En mi opinión, las experiencias demuestran que en los momentos en los que entran en juego los sentimientos, es cuando tomamos las mejores y las peores decisiones. Lo racional casi ni interesa, y termina marcando la diferencia. Es tan absurdo.
Siempre que mi cabeza encuentra la solución, ya es demasiado tarde, porque lo que siento se inmovilizó, se intensificó o se atrofió. Hay veces que no lo entiendo. En realidad, nunca lo hago. No lo siento real.

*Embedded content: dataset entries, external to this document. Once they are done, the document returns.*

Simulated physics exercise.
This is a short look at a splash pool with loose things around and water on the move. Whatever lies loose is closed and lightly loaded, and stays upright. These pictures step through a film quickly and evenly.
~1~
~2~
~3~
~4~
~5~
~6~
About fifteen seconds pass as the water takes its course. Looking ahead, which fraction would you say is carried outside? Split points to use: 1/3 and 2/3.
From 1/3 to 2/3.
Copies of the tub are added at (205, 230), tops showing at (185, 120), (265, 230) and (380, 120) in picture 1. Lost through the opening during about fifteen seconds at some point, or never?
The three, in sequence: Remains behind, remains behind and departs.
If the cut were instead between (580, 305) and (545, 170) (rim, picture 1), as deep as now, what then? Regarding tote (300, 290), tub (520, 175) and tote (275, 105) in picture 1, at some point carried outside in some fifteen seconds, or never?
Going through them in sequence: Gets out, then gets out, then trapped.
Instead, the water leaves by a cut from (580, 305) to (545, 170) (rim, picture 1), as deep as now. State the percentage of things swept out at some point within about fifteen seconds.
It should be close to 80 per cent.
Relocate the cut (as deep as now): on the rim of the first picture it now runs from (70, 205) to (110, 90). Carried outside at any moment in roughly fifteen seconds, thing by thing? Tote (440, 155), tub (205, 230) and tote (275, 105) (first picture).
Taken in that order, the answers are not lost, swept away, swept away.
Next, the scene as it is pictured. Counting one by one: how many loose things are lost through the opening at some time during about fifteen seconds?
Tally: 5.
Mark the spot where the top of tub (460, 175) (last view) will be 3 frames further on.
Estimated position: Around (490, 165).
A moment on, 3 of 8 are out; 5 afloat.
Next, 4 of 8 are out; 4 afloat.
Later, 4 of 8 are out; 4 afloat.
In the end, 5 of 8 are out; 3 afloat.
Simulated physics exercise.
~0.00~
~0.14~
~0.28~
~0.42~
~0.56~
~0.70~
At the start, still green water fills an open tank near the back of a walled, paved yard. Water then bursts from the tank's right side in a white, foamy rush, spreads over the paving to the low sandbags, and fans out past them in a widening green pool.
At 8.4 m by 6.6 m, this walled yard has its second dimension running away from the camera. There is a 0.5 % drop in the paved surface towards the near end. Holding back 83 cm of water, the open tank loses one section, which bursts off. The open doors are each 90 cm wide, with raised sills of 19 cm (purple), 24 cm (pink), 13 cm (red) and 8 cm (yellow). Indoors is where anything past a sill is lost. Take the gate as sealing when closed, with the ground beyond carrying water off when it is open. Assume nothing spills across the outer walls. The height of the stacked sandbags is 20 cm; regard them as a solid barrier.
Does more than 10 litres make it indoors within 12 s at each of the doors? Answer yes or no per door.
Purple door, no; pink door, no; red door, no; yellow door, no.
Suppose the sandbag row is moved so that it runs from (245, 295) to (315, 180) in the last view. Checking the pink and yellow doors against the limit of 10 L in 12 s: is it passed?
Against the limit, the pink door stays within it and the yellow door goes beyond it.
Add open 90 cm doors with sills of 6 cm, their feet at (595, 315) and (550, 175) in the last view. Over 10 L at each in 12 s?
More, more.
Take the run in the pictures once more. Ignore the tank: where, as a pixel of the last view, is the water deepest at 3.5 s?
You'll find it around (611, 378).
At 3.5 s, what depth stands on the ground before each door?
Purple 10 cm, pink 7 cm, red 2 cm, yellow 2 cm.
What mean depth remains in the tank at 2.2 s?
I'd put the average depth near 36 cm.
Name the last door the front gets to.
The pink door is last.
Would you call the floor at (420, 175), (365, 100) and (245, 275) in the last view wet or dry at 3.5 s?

Cada mañana me levanto y rearmo mi cabeza. Me intento auto convencer de que ‘así tiene que ser’. ¿Pero de qué sirve? ¿De qué sirve cuando uno siente todo lo contrario? Yo veo mi felicidad en otra dirección, si está bien, si está mal, eso no lo puedo cambiar. Reniego con cada cosa que me muestre que esa realidad no es digna, simplemente porque es la realidad que elegí. ¿Por qué tengo que adaptarme a esto? ¿Y por qué tengo que encontrar razones para quererlo así? ¿Por qué todo desemboca en un largo y constante olvido obligatorio? De personas, de momentos, de palabras. Es así, siempre es así. Como si fuera la tarea más fácil del mundo. Como si pudiéramos lograrlo en un segundo. No conozco la receta, no sé cómo se acelera el proceso y no tengo la más mínima gana de olvidar lo que en algún momento me alborotó los cinco sentidos. Pero hay momentos, en el que deja de ser simplemente una opción para pasar a ser una salida.
(Ojalá te escriban de esta y de muchas formas. Ojalá te sobre lo que a mí tanto me falta. Ojalá no tengas que contener tanto las ganas de gritar. Ojalá sigas siendo prioridad. Ojalá no tengas la obligación de alejarte de lo que te hace sonreír. Ojalá.)